Ayrıca, öğrenciler web seminerleri ve online eğitim platformları üzerinden müfredat dışındaki binlerce kaynak aracılığıyla eğitimlerine yönelik bireysel programlar da çizebiliyor. Örneğin; NASA, internet sitesi üzerinden öğrencilere uzaydaki astronotlarla konuşmasını sağlayan bir program sunuyor. Böylelikle online kaynaklar eğitim modernizasyonun da önemli bir misyon üstleniyor.
Araştırma ve geliştirme için olanaklar zenginleşiyor
Günümüzde, farklı okullarda görev yapan öğretmenler, meslektaşları ile; öğrenciler ise yaşıtları ile sıklıkla video konferans üzerinden iletişime geçiyor. Birçok online platform hem öğretmen hem de öğrencilere başka ülkelerdeki öğrenci ve öğretmenlerle eşleşerek; yabancı dil, fen bilimleri, matematik gibi pek çok disiplin adına iş birliği yapma imkânı tanıyor.
Dünyanın dört bir yanındaki öğrenci ve öğretmenler, gerçek zamanlı iletişim olanağı sunan; çevrimiçi gruplar, web sayfaları ve sanal topluluklar oluşturabiliyorlar. Öğrenciler, başkalarının görüş ve geri bildirimlerini dinleyerek ya da okuyarak, düşüncelerini geliştirebiliyor, daha yüksek düzeyde anlama kabiliyetine ve daha derin bilgiye erişim şansına ulaşıyorlar.

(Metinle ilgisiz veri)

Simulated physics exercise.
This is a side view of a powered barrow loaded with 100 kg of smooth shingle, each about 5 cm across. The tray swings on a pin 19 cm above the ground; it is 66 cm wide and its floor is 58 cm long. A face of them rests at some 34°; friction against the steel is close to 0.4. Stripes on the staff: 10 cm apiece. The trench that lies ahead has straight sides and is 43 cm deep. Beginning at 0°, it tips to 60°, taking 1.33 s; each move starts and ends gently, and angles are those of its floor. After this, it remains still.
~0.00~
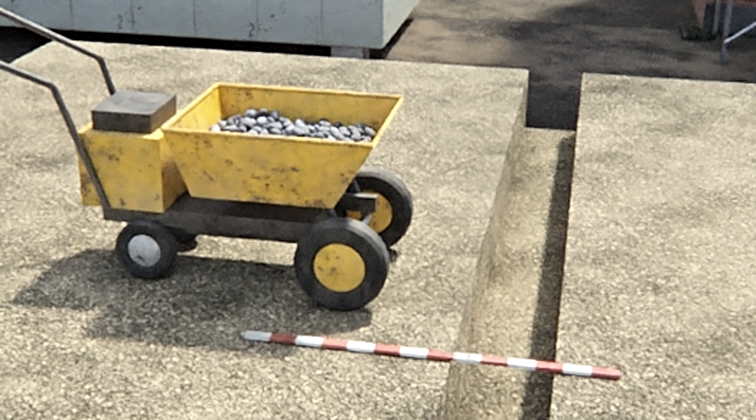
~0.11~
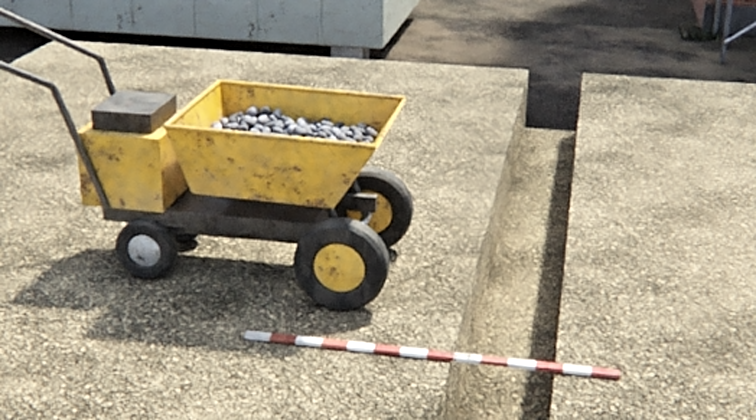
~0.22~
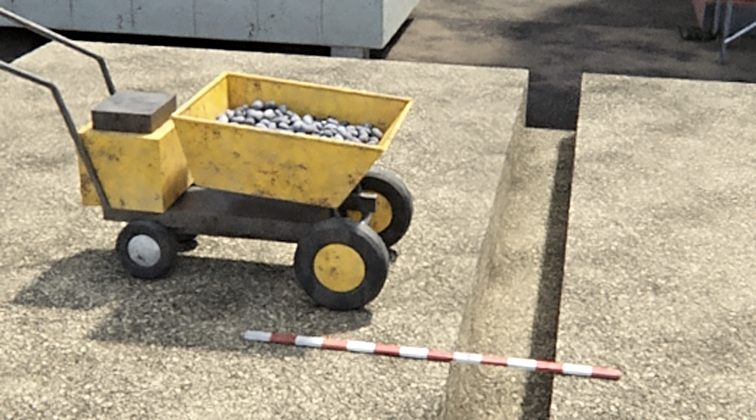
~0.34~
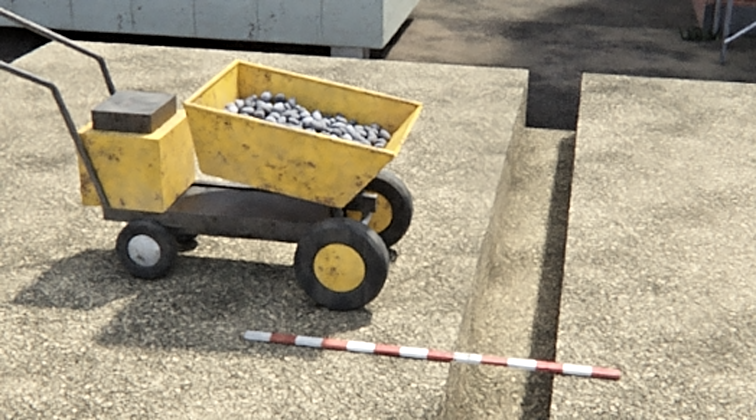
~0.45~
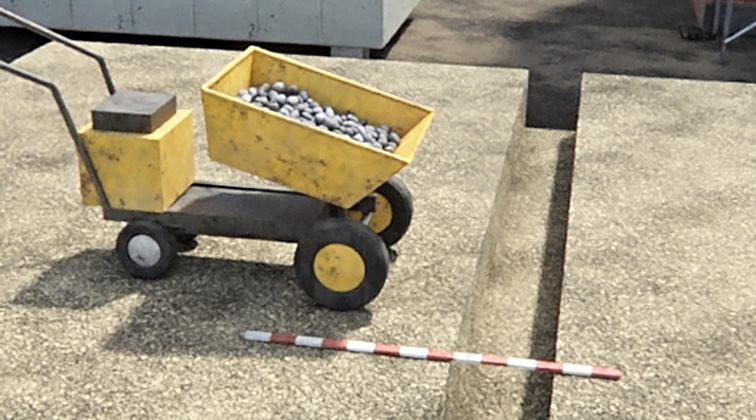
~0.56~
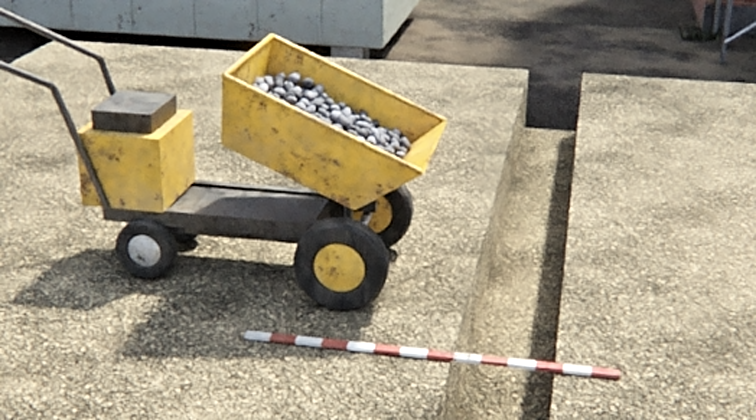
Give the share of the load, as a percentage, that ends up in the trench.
61 %.
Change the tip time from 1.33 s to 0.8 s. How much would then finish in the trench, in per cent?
My guess is near 50 percent.
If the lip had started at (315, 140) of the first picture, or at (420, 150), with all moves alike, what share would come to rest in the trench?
Result: Close to 40 then close to 35 per cent.
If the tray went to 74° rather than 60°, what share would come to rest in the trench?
Close to 95 per cent then.
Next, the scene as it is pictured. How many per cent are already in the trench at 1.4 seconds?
Some 15 per cent of the load by that point.
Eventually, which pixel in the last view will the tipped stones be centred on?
Middle at around (514, 373), I'd say.
After 1.0 s the floor is at 51°; 100 % in the tray; the foremost stones are at (453, 189).
After 1.4 s the floor is at 60°; 84 % in the tray, 16 % in the trench; the foremost stones are at (547, 326).
After 1.8 s the floor is at 60°; 60 % in the tray, 39 % in the trench, 1 % past the trench; the foremost stones are at (597, 293).
After 3.7 s the floor is at 60°; 37 % in the tray, 61 % in the trench, 1 % past the trench; the foremost stones are at (651, 303).
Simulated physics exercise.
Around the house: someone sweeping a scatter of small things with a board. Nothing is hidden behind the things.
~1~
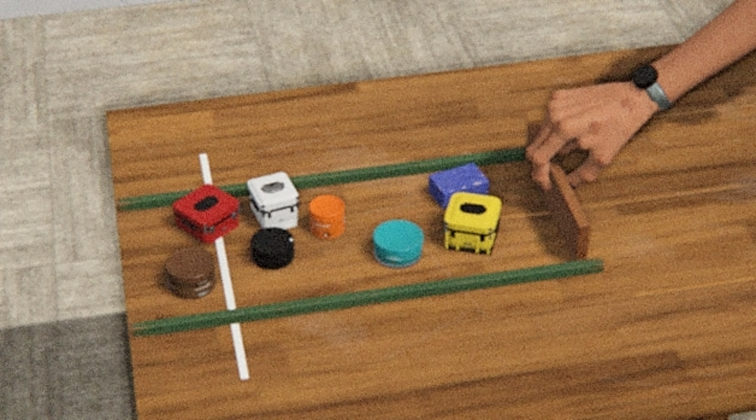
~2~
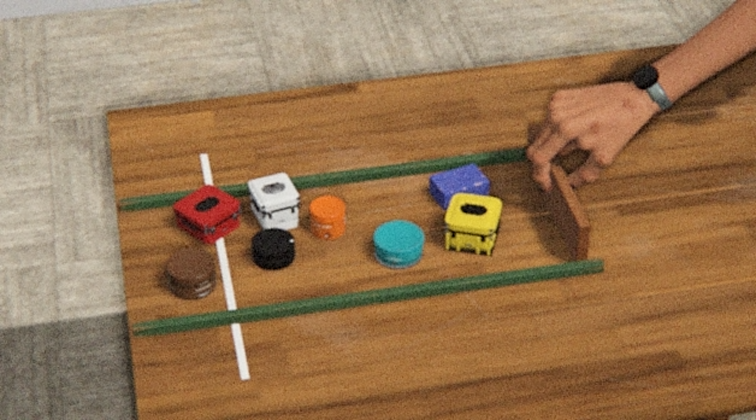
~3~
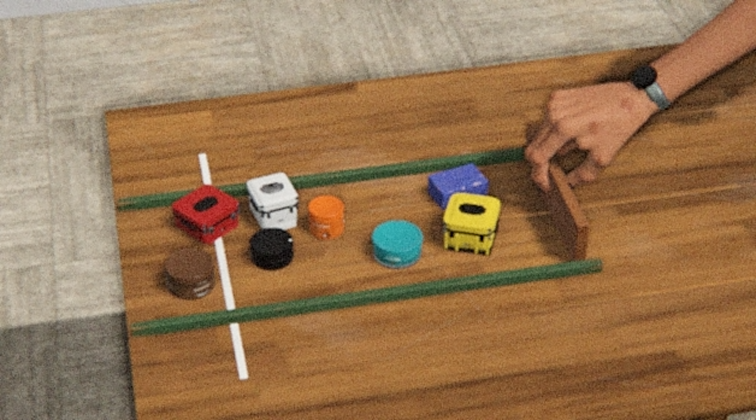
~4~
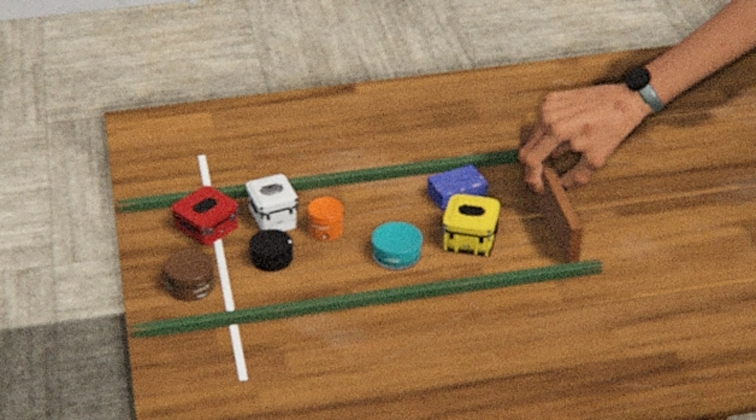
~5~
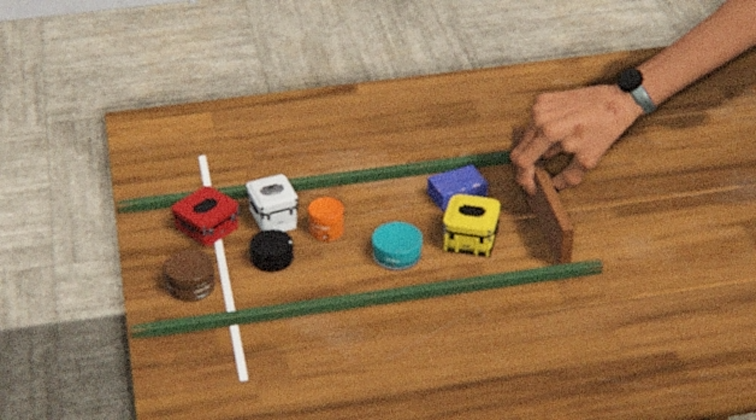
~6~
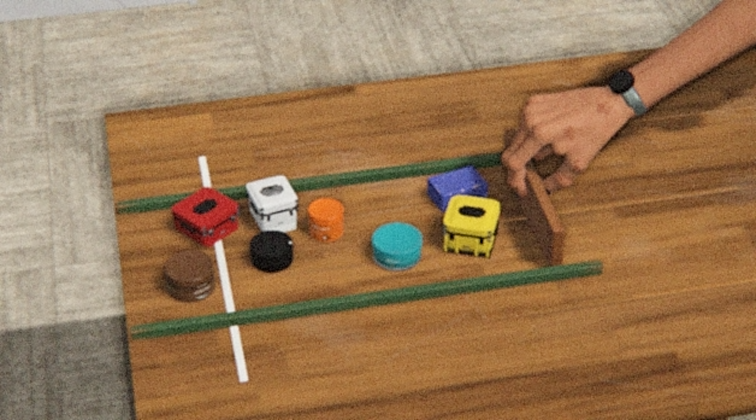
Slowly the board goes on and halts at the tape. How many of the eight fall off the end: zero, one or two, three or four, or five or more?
Here the number that fall off is one or two.
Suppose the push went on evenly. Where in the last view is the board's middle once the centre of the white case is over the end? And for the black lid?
At (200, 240) for the white case; at (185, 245) for the black lid.
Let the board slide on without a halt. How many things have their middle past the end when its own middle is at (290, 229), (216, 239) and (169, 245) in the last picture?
Place by place, 0, 2 and 5.
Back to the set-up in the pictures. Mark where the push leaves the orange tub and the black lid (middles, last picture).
Near (201, 237) and (144, 254).
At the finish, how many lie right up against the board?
It touches 3.
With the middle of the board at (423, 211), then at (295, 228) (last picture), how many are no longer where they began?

Tüm bu gelişmeler eşliğinde, teknolojinin kendini geliştirmeyi ve kendine sistemin farklı alanlarında yer bulmaya devam edeceğini düşünürsek; gelecekte hem eğitimin hem de eğitimin bir sonucu olan kariyer fırsatlarının mekân bağımsız bir form kazanacağını öngörebiliriz.